As I see it, our revolutionary task is to destroy phallic identity in men and masochistic nonidentity in women—that is, to destroy the polar realities of men and women as we now know
them so that this division of human flesh into two camps— one
an armed camp and the other a concentration camp— is no
longer possible. Phallic identity is real and it must be destroyed. Female masochism is real and it must be destroyed.
The cultural institutions which embody and enforce those interlocked aberrations— for instance, law, art, religion, nationstates, the family, tribe, or commune based on father-right—
these institutions are real and they must be destroyed. If they
are not, we will be consigned as women to perpetual inferiority and subjugation.
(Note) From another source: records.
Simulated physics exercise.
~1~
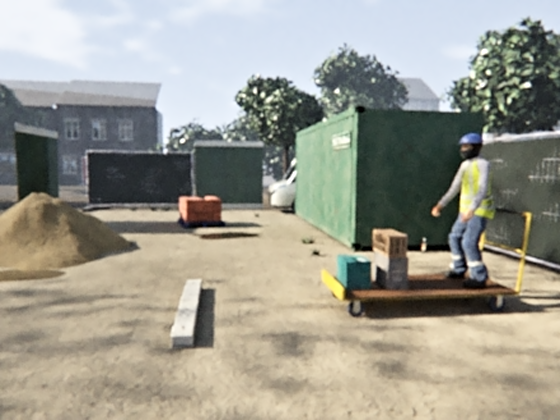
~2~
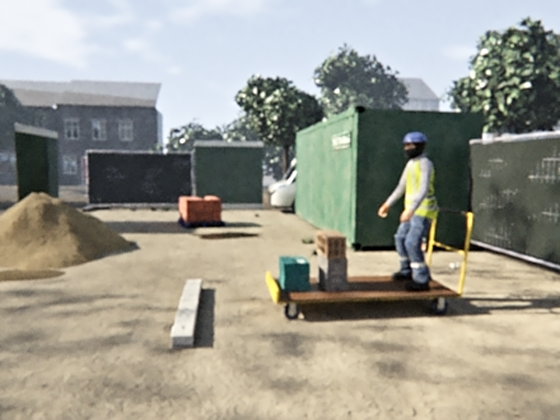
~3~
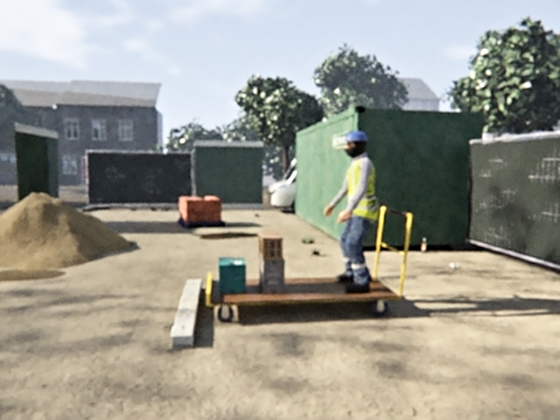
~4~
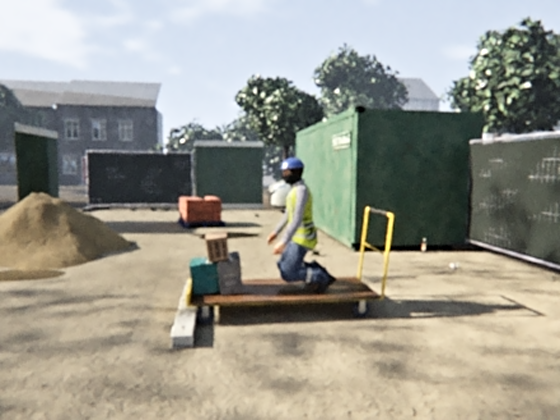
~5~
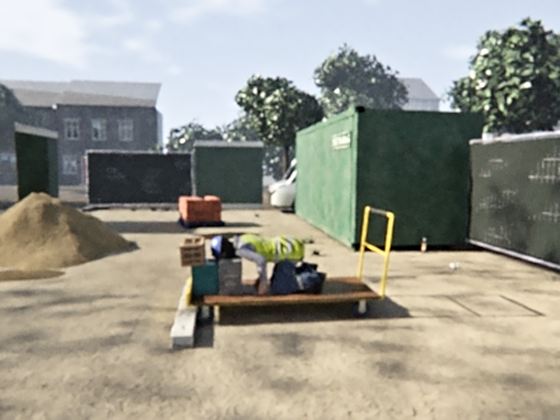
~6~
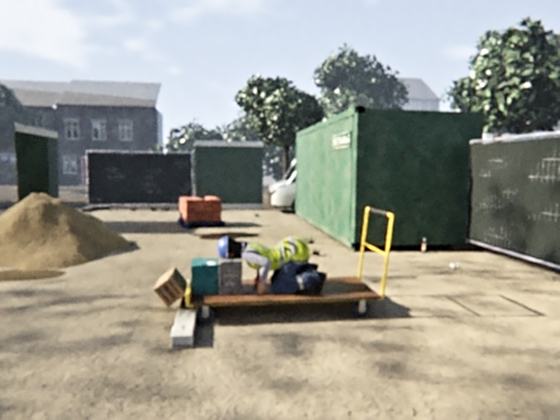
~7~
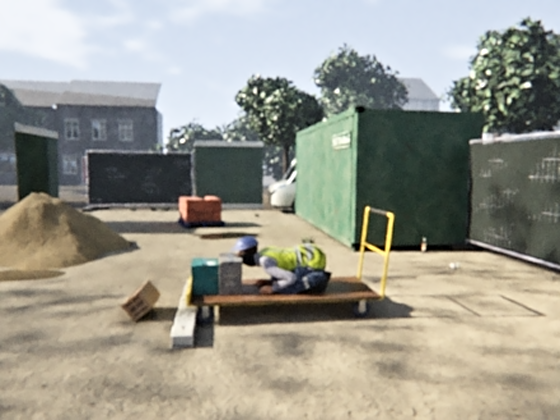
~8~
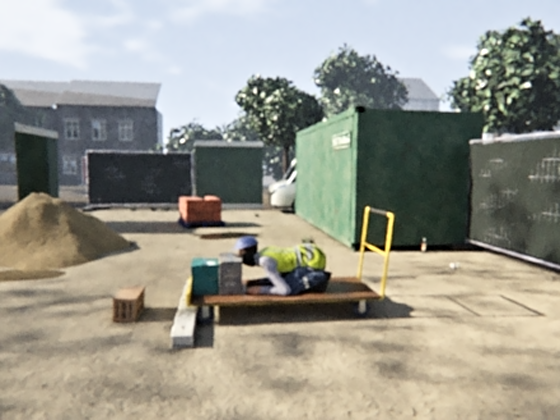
A worker riding a flat trolley pitches forward at a kerb, and a brown crate tumbles off.
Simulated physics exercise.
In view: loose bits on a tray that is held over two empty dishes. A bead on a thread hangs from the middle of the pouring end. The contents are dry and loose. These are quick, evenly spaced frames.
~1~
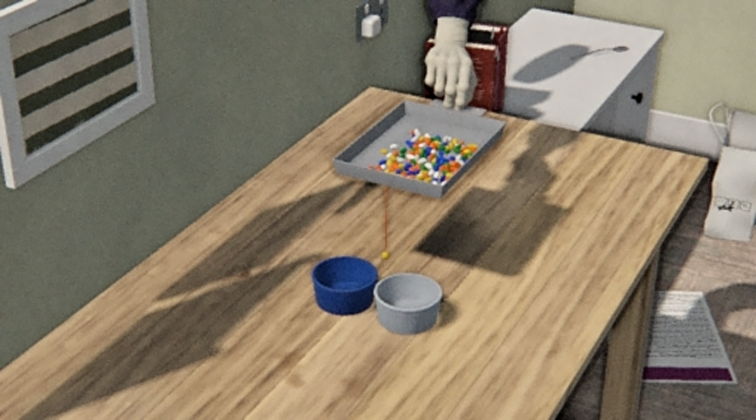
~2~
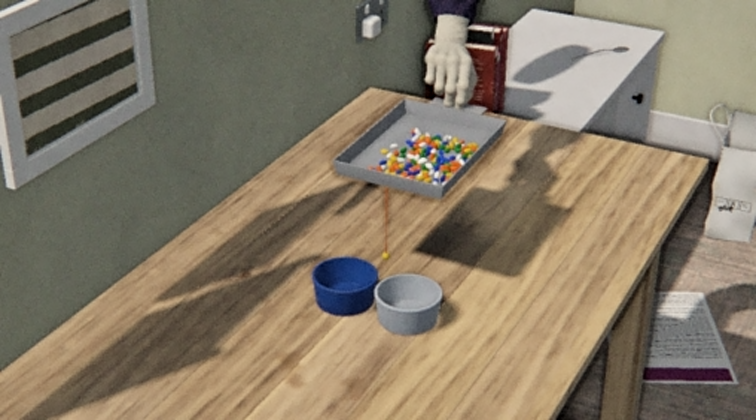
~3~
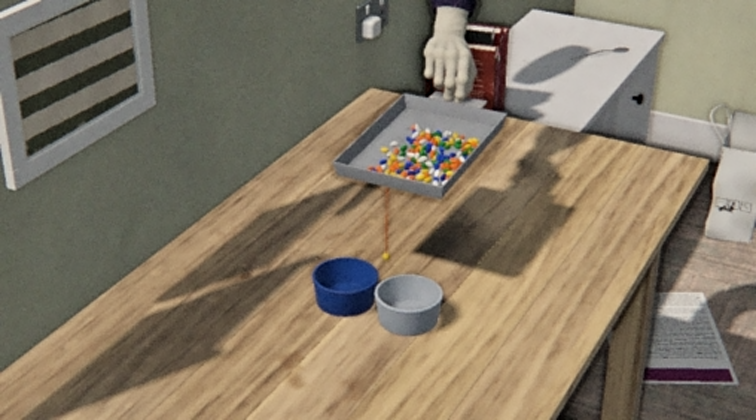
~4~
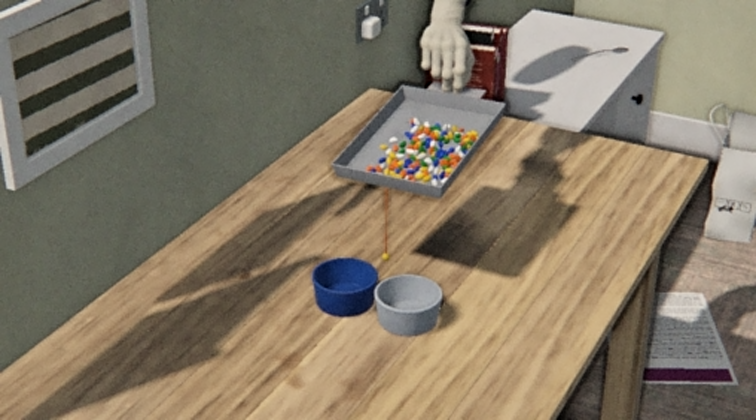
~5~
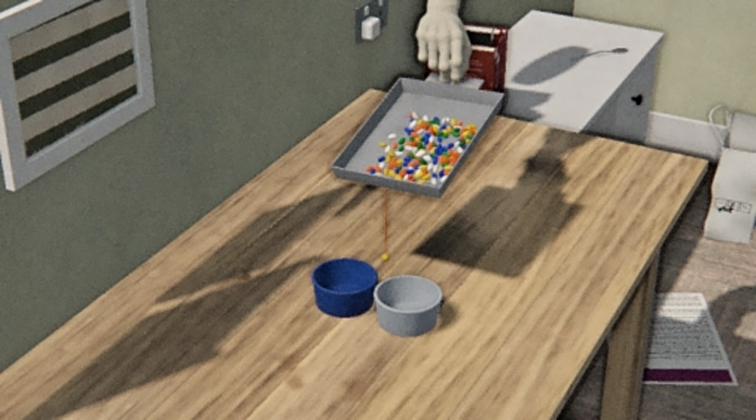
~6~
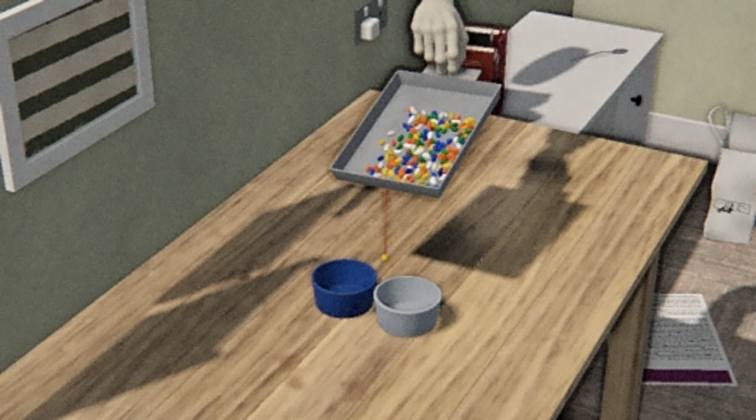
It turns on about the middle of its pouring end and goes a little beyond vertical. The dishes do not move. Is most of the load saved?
Caught overall: More than half.
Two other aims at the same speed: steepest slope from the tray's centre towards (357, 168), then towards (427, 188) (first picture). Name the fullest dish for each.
The first try: The dish on the left. The second: Right.
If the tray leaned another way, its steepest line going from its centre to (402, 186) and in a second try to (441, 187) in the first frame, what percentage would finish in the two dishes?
First some 80, then 30 per cent.
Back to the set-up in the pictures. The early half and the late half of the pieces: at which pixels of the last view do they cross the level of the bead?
The first part at (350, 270); the rest at (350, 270).
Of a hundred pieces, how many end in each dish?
Left dish near 50 in a hundred; right dish near 10.
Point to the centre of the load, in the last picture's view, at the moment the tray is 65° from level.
At about (387, 157).
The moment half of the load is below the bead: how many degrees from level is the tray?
Around 115° of tilt.
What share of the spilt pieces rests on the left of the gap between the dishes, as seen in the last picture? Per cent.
About 90 per cent.
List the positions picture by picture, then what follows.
The first frame shows corners of the pouring end near (337, 159) and (441, 184), level; middle of the load near (424, 161), jelly beans; left dish near (329, 299); right dish near (394, 318); bead on its thread near (386, 255).
The second frame shows corners of the pouring end near (337, 160) and (441, 185), level; middle of the load near (424, 161).
The third frame shows corners of the pouring end near (337, 161) and (441, 185), tipped barely, lowest at the left corner; middle of the load near (424, 159).
The fourth frame shows corners of the pouring end near (336, 163) and (439, 185), tipped a little, lowest at the left corner; middle of the load near (423, 155).
The fifth frame shows corners of the pouring end near (335, 165) and (438, 185), tipped a little, lowest at the left corner; middle of the load near (422, 152).
The sixth frame shows corners of the pouring end near (334, 167) and (437, 186), tipped clearly, lowest at the left corner; middle of the load near (421, 149); left dish near (329, 302); right dish near (393, 321).
Shortly afterwards, tray tipped steeply; the whole lot on the tray.
Next, tray tipped past a quarter turn; the bulk on the tray; only a few in the left dish; only a few outside both; a little in the air.
Some moments later, tray tipped past a quarter turn; a little in the right dish; near half in the left dish; near a third outside both.
In the end, tray tipped past a quarter turn; a little in the right dish; near half in the left dish; near a third outside both.
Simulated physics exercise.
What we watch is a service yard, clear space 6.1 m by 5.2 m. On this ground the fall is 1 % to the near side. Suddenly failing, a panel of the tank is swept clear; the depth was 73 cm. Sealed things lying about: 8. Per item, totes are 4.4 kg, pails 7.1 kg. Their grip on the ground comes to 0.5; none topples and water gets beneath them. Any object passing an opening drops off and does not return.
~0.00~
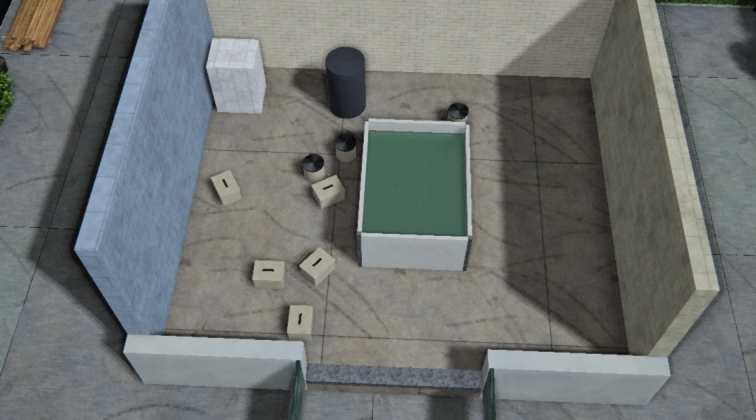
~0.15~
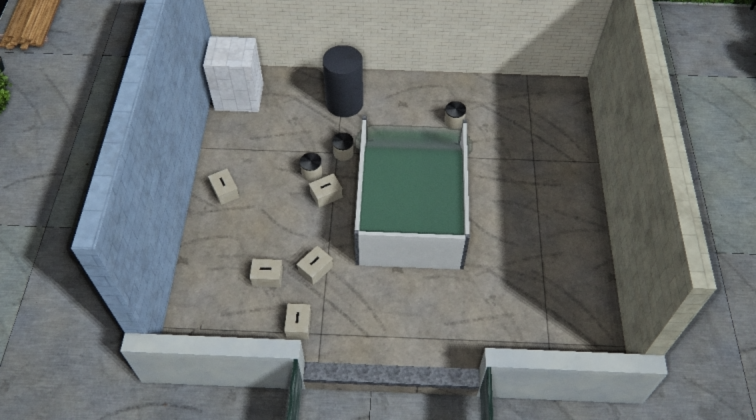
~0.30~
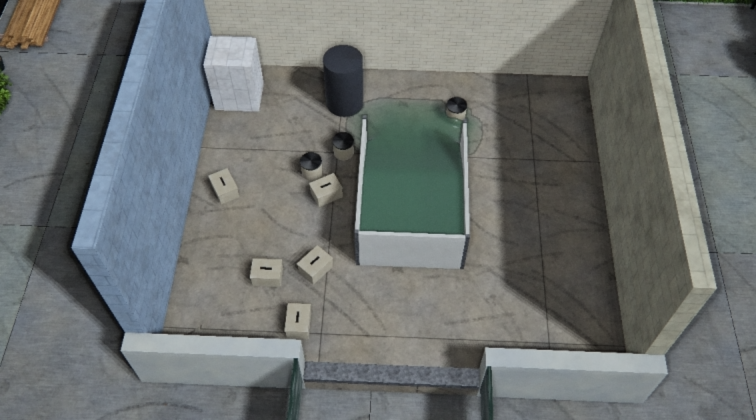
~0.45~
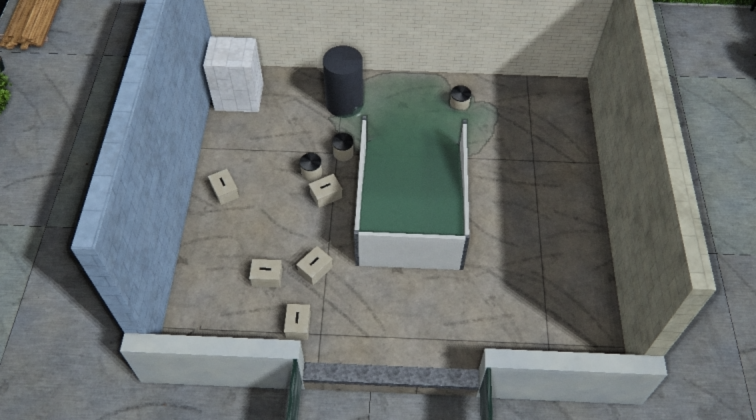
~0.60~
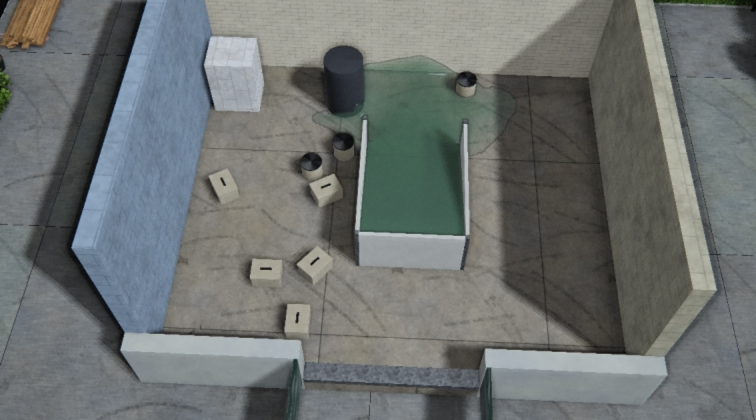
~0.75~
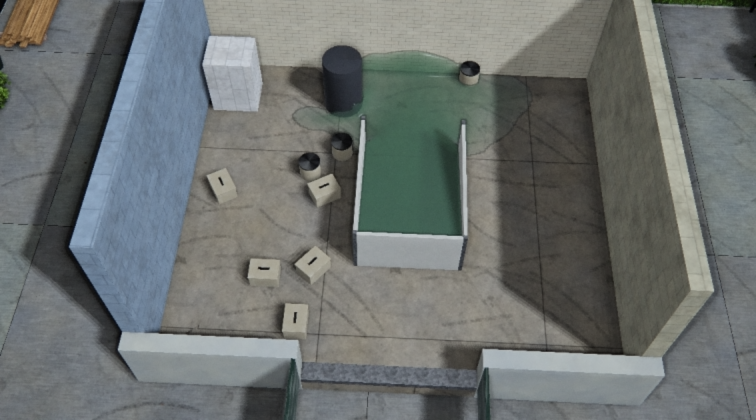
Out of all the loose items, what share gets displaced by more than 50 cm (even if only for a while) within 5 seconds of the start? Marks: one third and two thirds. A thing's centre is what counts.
I expect the share moved that far will be a third to two thirds.
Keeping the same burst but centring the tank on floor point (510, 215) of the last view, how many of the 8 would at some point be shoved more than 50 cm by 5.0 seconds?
So the tally would be 5.
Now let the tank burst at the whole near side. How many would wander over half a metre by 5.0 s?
The answer then is 1.
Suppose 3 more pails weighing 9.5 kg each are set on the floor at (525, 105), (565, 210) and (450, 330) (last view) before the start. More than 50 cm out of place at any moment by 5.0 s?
Going through them, I'd say exceeds it, exceeds it and finally falls short.
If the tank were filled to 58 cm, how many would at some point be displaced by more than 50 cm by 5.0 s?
Then 2.
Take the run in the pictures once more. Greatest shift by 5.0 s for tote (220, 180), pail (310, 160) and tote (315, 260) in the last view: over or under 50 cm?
In that order: More, less, short of it.
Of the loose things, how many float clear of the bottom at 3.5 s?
Count: 0.
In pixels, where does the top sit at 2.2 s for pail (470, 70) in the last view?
Near (578, 135).
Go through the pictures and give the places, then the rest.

I believe that freedom for women must begin in the repudiation of our own masochism. I believe that we must destroy in ourselves the drive to masochism at its sexual roots. I believe
that we must establish our own authenticity, individually and
among ourselves— to experience it, to create from it, and also
to deprive men of occasions for reifying the lie of manhood
over and against us. I believe that ridding ourselves of our
own deeply entrenched masochism, which takes so many tortured forms, is the first priority; it is the first deadly blow that we can strike against systematized male dominance. In effect,
when we succeed in excising masochism from our own personalities and constitutions, we will be cutting the male life line to power over and against us, to male worth in contradistinction to female degradation, to male identity posited on brutally enforced female negativity— we will be cutting the
male life line to manhood itself. Only when manhood is dead
— and it will perish when ravaged femininity no longer sustains it— only then will we know what it is to be free.